Still, the U.S. keeps dressing its young in their emperors' new egos, passing them on to the next set of empowering curricula. If you teach at the college level, as I do, at some point you will be confronted with a student seeking redress over the grade you gave him because "I'm pre-med!" Not until such students reach med school do they encounter truly inelastic standards: a comeuppance for them but a reprieve for those who otherwise might find ourselves anesthetized beneath their second-rate scalpel.

The larger point is that society has embraced such concepts as self-esteem and confidence despite scant evidence that they facilitate positive outcomes. The work of psychologists Roy Baumeister and Martin Seligman suggests that often, high self-worth is actually a marker for negative behavior, as found in sociopaths and drug kingpins.

We see the people who have inhaled this "psychology-lite" everywhere around us, and in all levels of society. Particularly we can notice it in the elites of Hollywood and Academia; who alternate between acting out their narcissistically empowered superiority -- demanding to be noticed, admired and loved (by you); and playing the narcissistically empowered victim -- demanding their inalienable rights and priveleges (at your expense).

But the real victims of all this hype are our children, because these foolish notions, without a scintilla of scientific evidence (but they make some people feel very very good about themselves) have become the pop psychology dogma of public policy in education.

And, the corollary of their implementation has been an equal and opposite de-emphasis on taking personal responsibility for one's actions and behaviors and accepting the consequences, both good and bad. As a result, self-respect, which must be earned remains elusive; but self-esteem is everywhere--every two-bit thug and bureaucrat has an excess of it. But, as Dalrymple notes, it is never enough.

Since a person's character is not only determined by successes in life, but by how failures are dealt with; healthy self-esteem is the by-product of negotiating those successes and failures with integrity and honesty. By doing so, one gains the much more important quality of self-respect.

"Hope" is meaningless unless it escapes the land of fantasy and conforms with reality; and "victimhood" should only be a transient state that motivates a person to change behavior--not a celebration or a way of life.

For many on the left side of the political spectrum, the concept of "personal responsibility" is inextricably linked to conservative moral principles; to business success and capitalism; and--the bugaboo of collectivists everywhere-- individualism. It is no secret that the political left has idealized certain social and political systems because they suppressed the individual and elevated the state, insisting that individuals have no right to exist for their own selves, but only to serve others.
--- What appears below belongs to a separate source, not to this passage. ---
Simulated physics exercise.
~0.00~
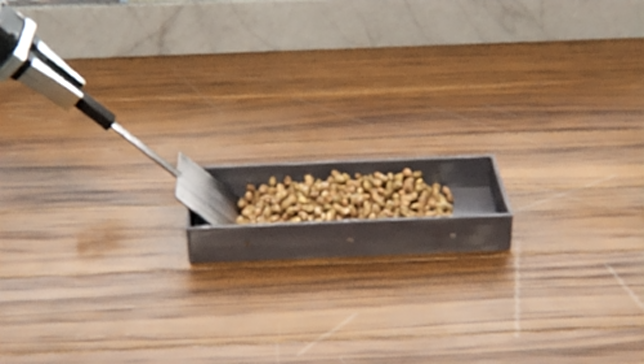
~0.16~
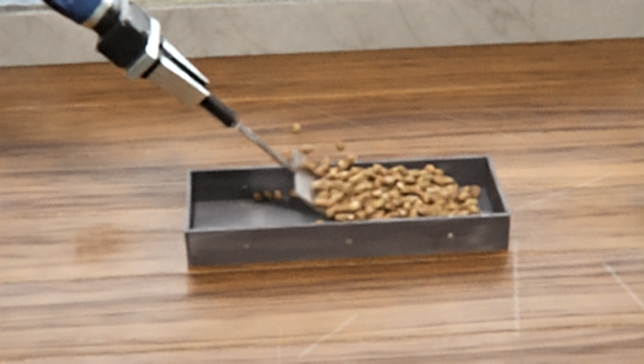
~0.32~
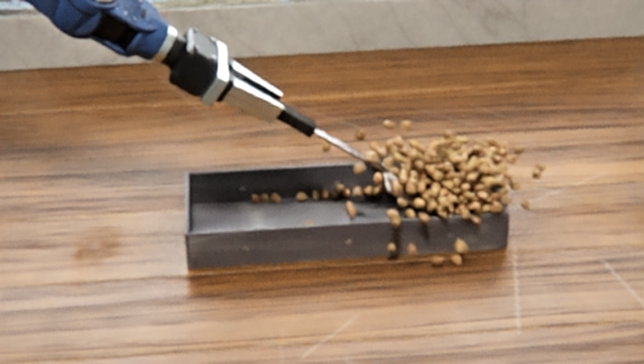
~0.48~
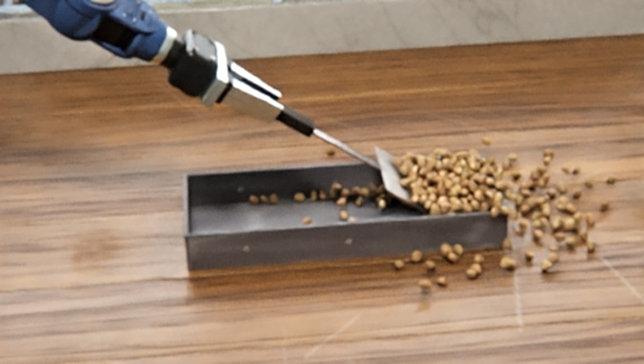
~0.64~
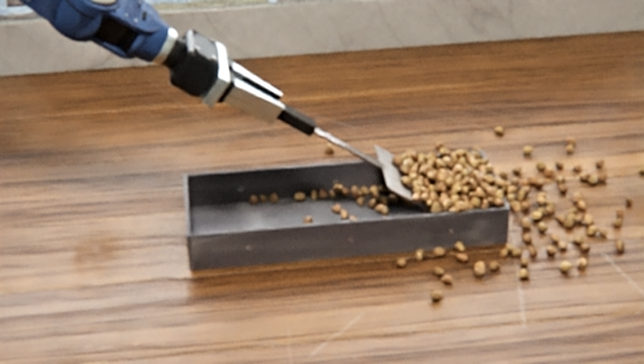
A robot arm holding a flat metal turner lowers its blade into the left end of a long dark tray of brown dried beans on a wooden surface. The blade sweeps right, bunching the beans into a heap and tossing a few upward. As it nears the right end, the pile swells above the rim and beans spill over the front and right sides. The turner stops, tilted a little flatter, while loose beans scatter across the wood. At the end, most remain heaped in the tray, with a thin trail behind the blade and a smaller share outside.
Those on the left mistakenly believe that it is individualism and "evil" capitalism that is linked to narcissistic behavior. But as I have explained in previous posts, there is a flip side to "selfish" or "grandiose" narcissism-- and that is narcissism rooted in idealism, rather than selfishness; or "idealistic" narcissism (discussed at some length here if you are interested). This second kind of narcissism (the flip side of the coin, if you will) is less obvious to an observer, since it is disguised with a veneer of concern for others. But it is equally—if not more—destructive and causative of human suffering, decay, death and misery. Both kinds of narcissism are a plague on the world; and both are well-traveled avenues for limiting freedom and imposing tyranny. The "grandiose" narcissism is the stimulus for individual tyrants, while the "idealistic" narcissism leads to groups imposing their will on others.

The idealistic narcissist is invested in utopian fantasies. Their self-esteem is derived from the power they feel in controlling the lives of others, and they desperately need to maintain a constant supply of "victims" they can pretend to champion. In general, they are extremely resistant to taking responsibility for their own behavior or the implementation of their utopian dreams--all of which have been emotionally catastrophic for the individuals in the system. Is it any wonder that the political left identifies personal responsibility as a dangerous and radical concept? In a world where personal responsibility and accountability for one's behavior is expected, they themselves would have to answer to that thing we call "reality."

This they cannot and will not do. That is how little self-respect they have to go along with their inflated sense of self-esteem.

Thus, they have constructed a whole system ("political correctness") to stigmatize and intimidate those who believe that self-esteem must be earned by achievement and is dependent on one's choices and actions; that "hope and change" come about not by wishing and lovely rhetoric, but by doing; and that your current bad situation may not be (entirely) your own fault, but by constantly externalizing blame for that situation, you miss opportunities to make necessary changes in your own behavior that keep you down. By taking responsibility for your own life, you stop waiting to be rescued and do what you have to do to rescue yourself. You can stay a "victim" and wallow in "victimhood", but the essence of maturity and adulthood is taking charge of your own life and not letting others dictate who you should be, or what you should do.

Unhealthy narcissism (yes, a certain amount of narcissism not only can be healthy, it is essential to function optimally in life) is encouraged by the "self-esteem gurus" in education, whose nonsense continues to reinforce the inappropriate grandiosity of young children by facilitating a faux self-esteem; just as the radical environmentalists and politically correct, kumbayah types (among other groups) continue to reinforce the malignant selflessness that comes from fervently believing in the perfectibility of human beings.

Between the two influences unleashed on the vulnerable minds of our children, is it any surprise that by the time they get to college, kids are either dysfunctional, self-absorbed narcissists; naively malignant do-gooders; or (at best) completely and irrevocably cynical about the pervasive indoctrination and anti-intellectualism they have been subjected to in their educational careers?

Dalrymple correctly notes that, "Self-respect requires fortitude, one of the cardinal virtues; self-esteem encourages emotional incontinence that, while not actually itself a cardinal sin, is certainly a vice, and a very unattractive one. Self-respect and self-esteem are as different as depth and shallowness."

Or as different as achieving maturity versus remaining childish.